Main     Quiz 7J66 by Richard Pavlicek    

Book ‘em, Dano!

Can you cope with a Hawaiian trump break — as in the old TV series Hawaii Five-O? On each problem West shows out on the first trump lead. Decide your play.

1. 4 H by South

S A K 3
H K Q 10
D 8 7 6 4 2
C K 8
Lead: C 6Table
S Q 8 2
H A 6 5 4 3
D A 5 3
C A 4


After winning the H K to find out East has H J-9-8-7-2, you seem to be fated to lose two trumps and two diamonds; but maybe not. The key is to stop leading trumps and catch East in an endplay.

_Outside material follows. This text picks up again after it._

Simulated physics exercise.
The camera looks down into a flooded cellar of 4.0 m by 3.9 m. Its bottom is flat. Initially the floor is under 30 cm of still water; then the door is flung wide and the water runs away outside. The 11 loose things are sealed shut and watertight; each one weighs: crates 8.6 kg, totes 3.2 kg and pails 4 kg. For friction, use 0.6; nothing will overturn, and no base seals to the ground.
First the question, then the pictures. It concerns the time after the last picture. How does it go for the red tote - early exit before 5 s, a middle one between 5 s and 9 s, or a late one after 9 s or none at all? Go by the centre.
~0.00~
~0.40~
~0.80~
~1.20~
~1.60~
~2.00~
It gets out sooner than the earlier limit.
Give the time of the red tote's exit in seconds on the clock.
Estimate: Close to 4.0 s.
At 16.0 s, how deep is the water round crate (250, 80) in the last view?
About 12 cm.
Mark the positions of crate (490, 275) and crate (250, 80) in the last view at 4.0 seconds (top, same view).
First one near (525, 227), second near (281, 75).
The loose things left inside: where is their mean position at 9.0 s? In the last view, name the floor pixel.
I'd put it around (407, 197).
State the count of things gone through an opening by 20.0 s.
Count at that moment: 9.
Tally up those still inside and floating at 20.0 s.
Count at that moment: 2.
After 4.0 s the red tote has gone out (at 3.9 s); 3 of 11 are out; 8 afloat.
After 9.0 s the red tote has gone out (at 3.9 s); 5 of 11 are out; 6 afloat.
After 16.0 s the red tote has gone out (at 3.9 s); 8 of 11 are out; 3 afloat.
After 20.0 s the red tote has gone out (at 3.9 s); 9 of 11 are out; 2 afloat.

Cash all your side winners, then exit with a diamond. Suppose West wins two diamonds; then whatever he leads next, pitch a diamond from dummy and let East win the trick — underruff in your hand. Now you can claim the rest, as East must lead a trump around to the Q-10.

East held:

S 10-7-5 H J-9-8-7-2 D J-10 C Q-10-2

2. 4 S by South

S K Q J 10
H A 6 3
D Q 2
C 10 7 6 3
Lead: H KTable
S A 9 7 2
H 8 4 2
D A K J 3
C 9 2


After winning the H A, the S K reveals your misery. You need East to have three diamonds, so cash the D Q and D A-K to pitch a heart from dummy. It is tempting now to pitch the last heart on the D J and let East ruff. No! East will return a trump and you will go down.

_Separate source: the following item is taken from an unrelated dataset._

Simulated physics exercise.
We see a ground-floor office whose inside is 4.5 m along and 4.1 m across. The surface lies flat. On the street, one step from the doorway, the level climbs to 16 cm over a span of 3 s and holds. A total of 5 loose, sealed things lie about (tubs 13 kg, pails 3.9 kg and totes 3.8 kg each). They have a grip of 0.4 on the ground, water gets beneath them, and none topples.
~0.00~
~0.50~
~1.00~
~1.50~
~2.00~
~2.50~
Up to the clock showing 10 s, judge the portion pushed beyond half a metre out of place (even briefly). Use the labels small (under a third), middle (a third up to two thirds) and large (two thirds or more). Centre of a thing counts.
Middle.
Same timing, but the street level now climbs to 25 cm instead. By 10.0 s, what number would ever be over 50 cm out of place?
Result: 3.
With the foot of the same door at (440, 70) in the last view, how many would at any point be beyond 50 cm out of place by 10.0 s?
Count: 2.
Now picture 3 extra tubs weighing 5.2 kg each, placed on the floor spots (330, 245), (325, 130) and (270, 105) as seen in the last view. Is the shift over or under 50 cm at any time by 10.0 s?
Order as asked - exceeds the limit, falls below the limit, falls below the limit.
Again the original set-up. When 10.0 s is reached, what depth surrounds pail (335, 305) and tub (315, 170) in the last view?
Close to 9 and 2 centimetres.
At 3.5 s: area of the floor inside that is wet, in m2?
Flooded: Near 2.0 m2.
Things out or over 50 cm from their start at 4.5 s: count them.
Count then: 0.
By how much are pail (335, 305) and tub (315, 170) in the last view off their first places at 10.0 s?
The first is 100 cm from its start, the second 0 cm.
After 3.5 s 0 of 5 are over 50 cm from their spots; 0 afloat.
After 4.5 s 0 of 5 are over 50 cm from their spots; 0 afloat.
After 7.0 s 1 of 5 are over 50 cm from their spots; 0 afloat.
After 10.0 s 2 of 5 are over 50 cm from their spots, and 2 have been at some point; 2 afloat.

You actually have a lock. Ruff the good diamond and lead a heart. If East gets in to return a trump (best), win the ace then ruff your last heart. The remaining S 9-7 must take two more tricks behind East’s S 8.

East held:

S 8-6-5-4-3 H J-7 D 9-6-5 C K-Q-8

3. 6 H by South

S A K Q 8 5 4
H J 10 9 8
D 2
C 7 4
Lead: C K-ATable
S 7 6
H A K Q 5
D A K Q J 5 4
C 3


Hopefully, you were careful to ruff the second club with the H Q (or higher); then the H A exposes that nasty SOB (East) with all your trumps again. Grr!

To have any chance, you must be able to cash two spades; but you need only one diamond trick. Proper technique is to win the S A, D A (important) and S K. When spades break 3-2, you are home. Just lead good spades until East ruffs, then overruff with the H K and lead your low trump to dummy.